Davalı vekili cevabında, müvekkili şirketle davacı arasında geçerli ve yürürlüğe girmiş fuar katılım sözleşmesi bulunmadığından davacının sözleşme bedeline hak kazanmasının mümkün olmadığını, müvekkili şirketin davacıdan fuar hizmeti almadığı gibi, ana organizatör firmadan da herhangi bir hizmet almadığını, alacak borç ilişkisi doğuran bir sözleşmesel ilişki kurulmadığını savunarak davanın reddi ile lehlerine tazminata karar verilmesini istemiştir.
Mahkemece iddia, savunma, toplanan delillere ve bilirkişi raporuna göre; davacı ile davalı arasında 14-17.08.2010 tarihinde yapılacak olan House And Gıft Fair Sao-Paula Fuarına katılma hususunda 04.06.2010 tarihinde sözleşme imzaladığı, sözleşme ile davalının davacıya 31.05.2010 tarihinde 2.000 USD, 21.06.2010 tarihinde ise 5.487,00 USD ödeme yapacağının kararlaştırıldığını, sözleşmenin 4. maddesinin ”işbu sözleşmeyi imzalayarak fuara katılmayı taahhüt eden katılımcı, bu imzadan sonra fuar katılımını iptal edemez. Katılımcı herhangi bir sebepten fuara katılmaktan tek taraflı vazgeçerse, işbu sözleşmeyle taahhüt ettiği tüm ödeme yükümlülüğünü yerine getireceğini, fuardan kendi isteği ile ayrılması durumunda sözleşme bedelinin tamamını ödemekle yükümlü olduğunu peşinen kabul ve taahhüt eder” şeklinde düzenlendiği, takibe yapılan itirazın asıl alacak yönünden iptali gerektiği gerekçesiyle davanın kısmen kabulüne karar verilmiş, hüküm taraf vekillerince temyiz edilmiştir.

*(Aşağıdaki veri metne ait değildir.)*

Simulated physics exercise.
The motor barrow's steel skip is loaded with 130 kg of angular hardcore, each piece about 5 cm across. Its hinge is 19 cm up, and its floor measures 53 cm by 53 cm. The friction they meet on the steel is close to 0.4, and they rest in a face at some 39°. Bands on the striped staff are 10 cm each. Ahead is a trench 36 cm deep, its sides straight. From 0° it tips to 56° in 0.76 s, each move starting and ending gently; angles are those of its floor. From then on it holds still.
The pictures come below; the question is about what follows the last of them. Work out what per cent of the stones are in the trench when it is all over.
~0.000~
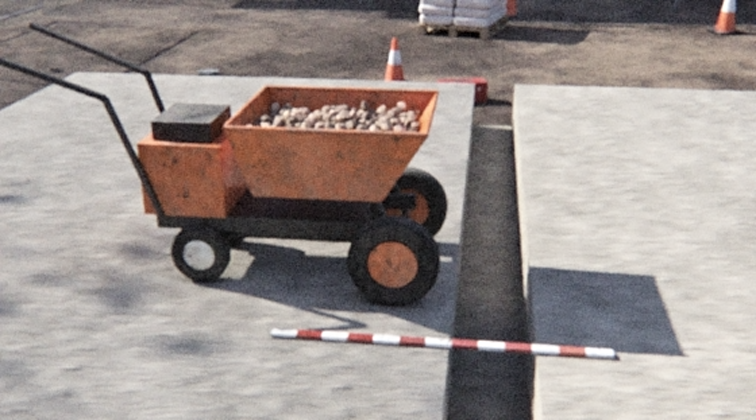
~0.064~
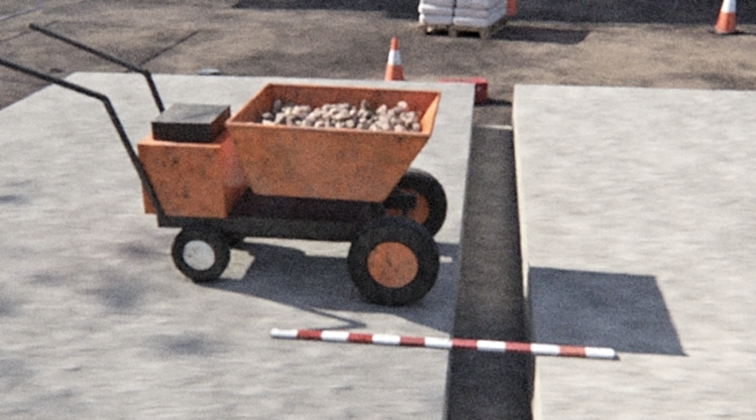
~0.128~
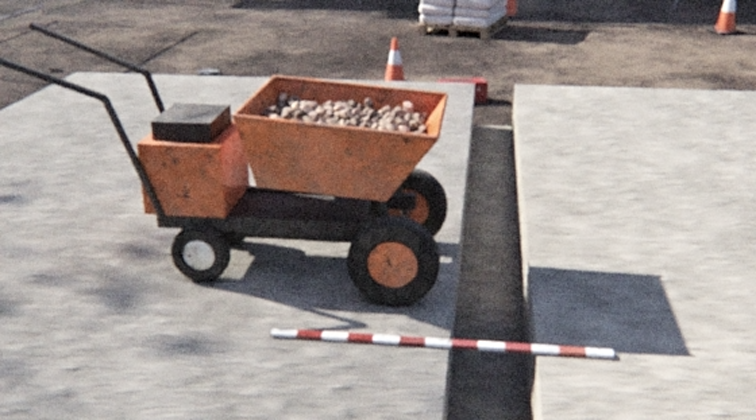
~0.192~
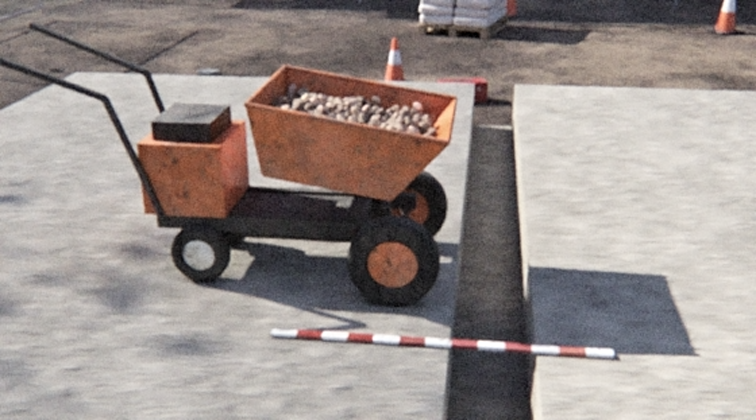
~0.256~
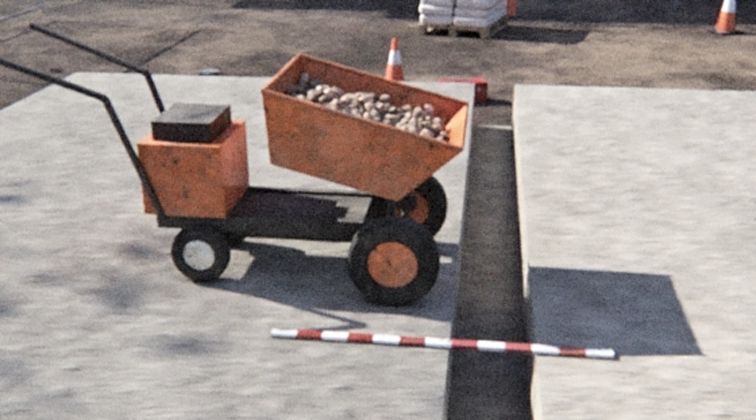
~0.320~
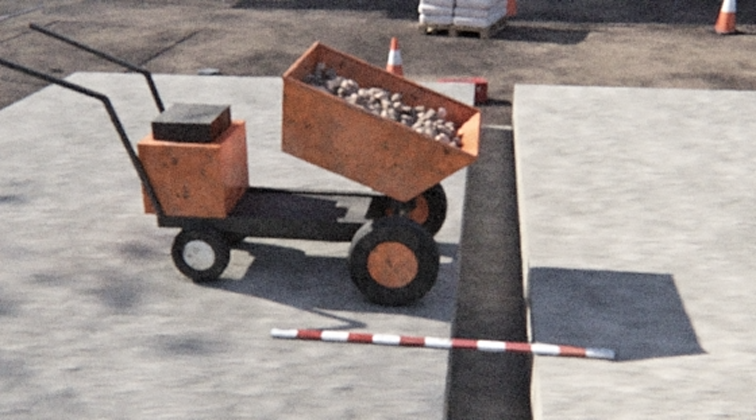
It comes to roughly 2 per cent.
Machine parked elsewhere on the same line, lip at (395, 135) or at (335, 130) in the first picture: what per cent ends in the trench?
5 % and 20 %.
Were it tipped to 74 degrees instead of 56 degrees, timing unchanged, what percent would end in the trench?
Expect roughly 15 per cent.
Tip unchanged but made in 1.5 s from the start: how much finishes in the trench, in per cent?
I'd put it at roughly 0 per cent.
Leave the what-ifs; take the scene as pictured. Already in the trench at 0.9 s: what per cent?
Around 0 per cent of it, at that instant.
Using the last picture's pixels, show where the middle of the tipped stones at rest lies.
Look at roughly (580, 281).
After 0.6 s the floor is at 47°; 100 % in the skip; the foremost stones are at (497, 176).
After 0.9 s the floor is at 56°; 97 % in the skip, 1 % in the trench, 3 % past the trench; the foremost stones are at (564, 236).
After 1.2 s the floor is at 56°; 84 % in the skip, 1 % in the trench, 16 % past the trench; the foremost stones are at (659, 284).
After 3.2 s the floor is at 56°; 78 % in the skip, 2 % in the trench, 21 % past the trench; the foremost stones are at (721, 295).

1- Davacı vekili, davalı vekilinin temyiz dilekçesine karşı düzenlediği temyize cevap dilekçesinde hükme ilişkin temyiz itirazlarını ileri sürmüş ise de sözkonusu dilekçesinin HUMK’nun 433. maddesinde öngörülen 10 günlük yasal süre içinde verilmediği anlaşıldığından davacı vekilinin temyiz isteminin süre yönünden reddi gerekmiştir.

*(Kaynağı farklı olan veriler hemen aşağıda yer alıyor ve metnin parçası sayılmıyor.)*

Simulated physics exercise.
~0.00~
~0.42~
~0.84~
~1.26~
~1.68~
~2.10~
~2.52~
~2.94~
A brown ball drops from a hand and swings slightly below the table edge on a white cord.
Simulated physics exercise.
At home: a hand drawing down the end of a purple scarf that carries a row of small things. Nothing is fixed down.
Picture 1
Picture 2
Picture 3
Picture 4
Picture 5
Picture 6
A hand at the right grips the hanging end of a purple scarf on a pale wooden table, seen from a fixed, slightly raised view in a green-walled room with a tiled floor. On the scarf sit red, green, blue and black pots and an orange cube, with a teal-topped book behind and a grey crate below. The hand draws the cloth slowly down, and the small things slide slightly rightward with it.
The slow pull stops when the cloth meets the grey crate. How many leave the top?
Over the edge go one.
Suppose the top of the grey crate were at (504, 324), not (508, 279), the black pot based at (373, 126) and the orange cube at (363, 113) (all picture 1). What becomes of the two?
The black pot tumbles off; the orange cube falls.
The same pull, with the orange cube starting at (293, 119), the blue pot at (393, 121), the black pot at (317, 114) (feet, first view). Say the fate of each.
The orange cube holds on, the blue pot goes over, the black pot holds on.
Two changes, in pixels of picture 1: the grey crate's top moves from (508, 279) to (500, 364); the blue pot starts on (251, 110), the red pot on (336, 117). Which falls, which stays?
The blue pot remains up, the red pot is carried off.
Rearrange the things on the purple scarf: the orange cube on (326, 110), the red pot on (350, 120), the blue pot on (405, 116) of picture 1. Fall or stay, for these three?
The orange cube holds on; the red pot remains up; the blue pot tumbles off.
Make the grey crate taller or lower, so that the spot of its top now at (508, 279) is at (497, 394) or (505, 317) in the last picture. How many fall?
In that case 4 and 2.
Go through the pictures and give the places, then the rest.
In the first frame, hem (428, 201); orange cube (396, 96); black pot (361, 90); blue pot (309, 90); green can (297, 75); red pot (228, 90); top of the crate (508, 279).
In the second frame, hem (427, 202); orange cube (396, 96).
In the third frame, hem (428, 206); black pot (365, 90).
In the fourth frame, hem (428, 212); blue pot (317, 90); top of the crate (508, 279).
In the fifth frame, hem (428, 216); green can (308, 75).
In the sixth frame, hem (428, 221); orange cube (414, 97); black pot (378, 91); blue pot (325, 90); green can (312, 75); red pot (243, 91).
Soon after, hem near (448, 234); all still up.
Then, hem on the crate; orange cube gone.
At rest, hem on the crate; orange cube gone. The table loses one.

Davalı vekilinin temyizine gelince;
2- Dava konusu sözleşme iki sayfadan ibaret olup, ”A” harfi ile gösterilen birinci sayfasında davalı şirketin kaşe ve imzası bulunduğu halde ”B” harfiyle gösterilen ve sözleşme hükümlerinin yer aldığı 2. sayfada kaşe basılı olduğu halde imza bulunmadığı görülmüştür. Yerel mahkeme gerekçesinde imzasız olan ikinci sayfadaki hükümlere dayanılmıştır. İmza bulunmadığından sözleşmenin ikinci sayfasındaki hükümlerin davalı şirketi bağlamayacağı gözetilmeden eksik inceleme ile yazılı şekilde hüküm kurulması doğru olmayıp, hükmün bozulması gerekmiştir.

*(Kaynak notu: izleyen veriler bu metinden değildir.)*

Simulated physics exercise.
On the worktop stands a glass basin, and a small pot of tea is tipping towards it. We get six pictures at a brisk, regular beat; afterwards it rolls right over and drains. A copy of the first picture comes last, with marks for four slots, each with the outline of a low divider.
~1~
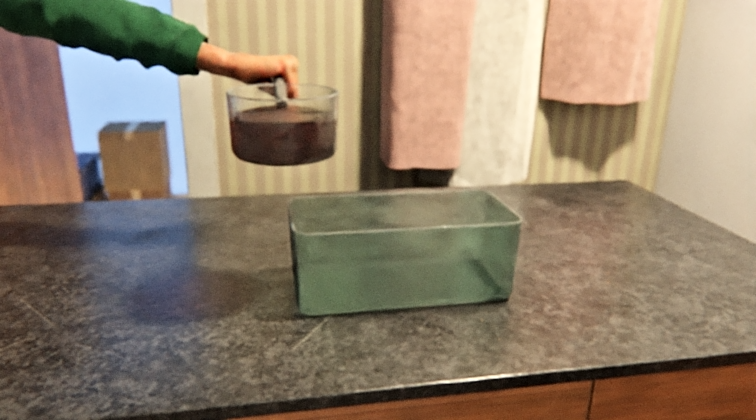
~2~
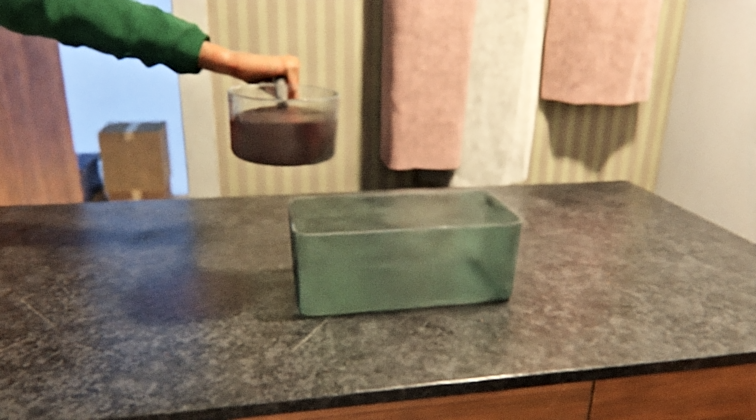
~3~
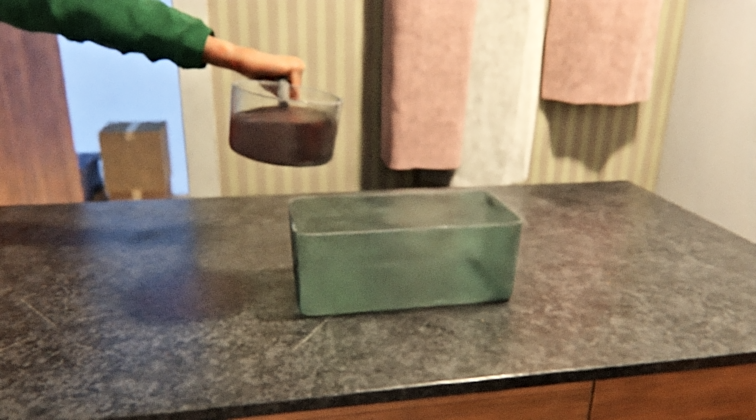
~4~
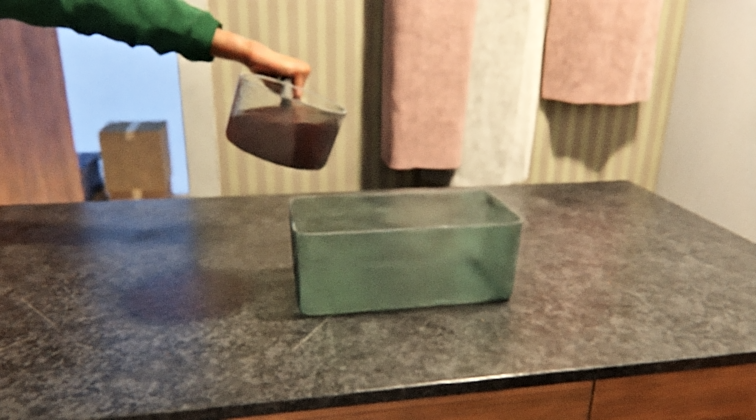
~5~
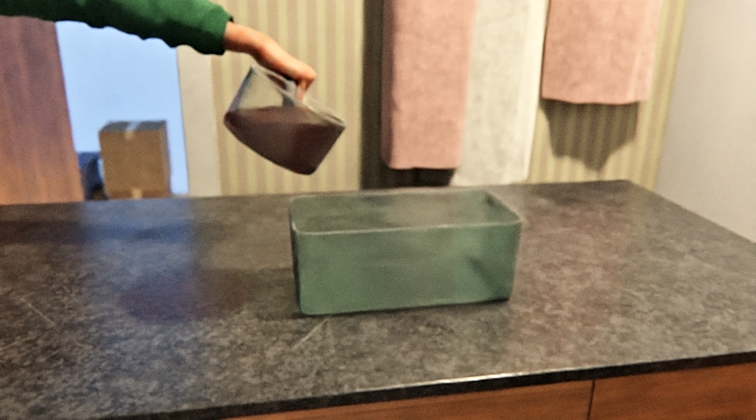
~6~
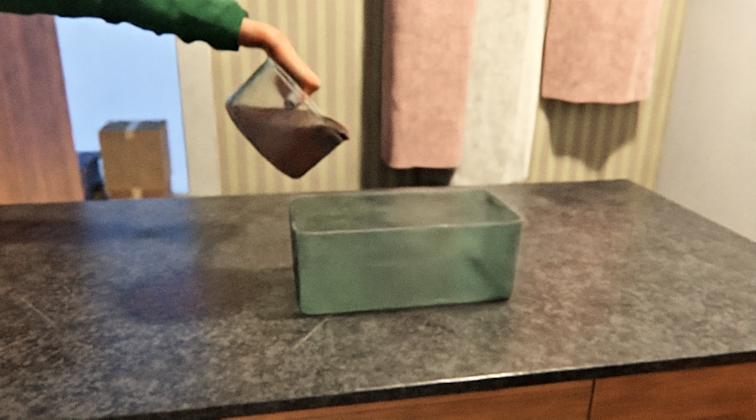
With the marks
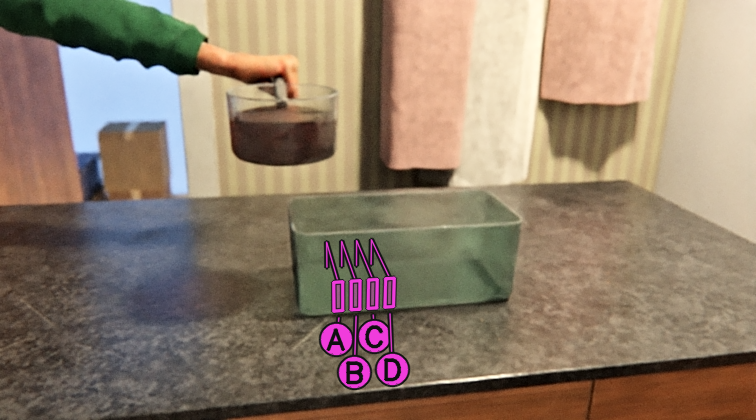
A hand in a green sleeve reaches in from the upper left, holding a small clear pot of dark tea above a dark stone-look worktop, seen from slightly above by a still camera. A greenish glass basin stands empty near the centre, with pink and pale towels against striped wallpaper behind. The hand tilts the pot steadily rightward until tea reaches over its lip.
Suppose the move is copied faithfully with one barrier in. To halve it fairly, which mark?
The answer is place C.
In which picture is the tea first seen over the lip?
In picture 6.
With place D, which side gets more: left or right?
More ends on the left.
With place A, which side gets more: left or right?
More ends on the right.
On the marked copy, A at (338, 317); B at (356, 316); C at (373, 314); D at (390, 313).
With A, about 12 % ends left of the wall and 86 % right of it.
With B, about 30 % ends left of the wall and 68 % right of it.
With C, about 46 % ends left of the wall and 50 % right of it; 4 % is lost outside.
With D, about 69 % ends left of the wall and 25 % right of it; 5 % is lost outside.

SONUÇ : Yukarıda (1) nolu bentte açıklanan nedenlerle davacı vekilinin temyiz isteminin süre yönünden reddine, (2) nolu bentte açıklanan nedenlerle hükmün davalı yararına BOZULMASINA, peşin harçların istek halinde iadesine, 10.04.2014 gününde oybirliğiyle karar verildi.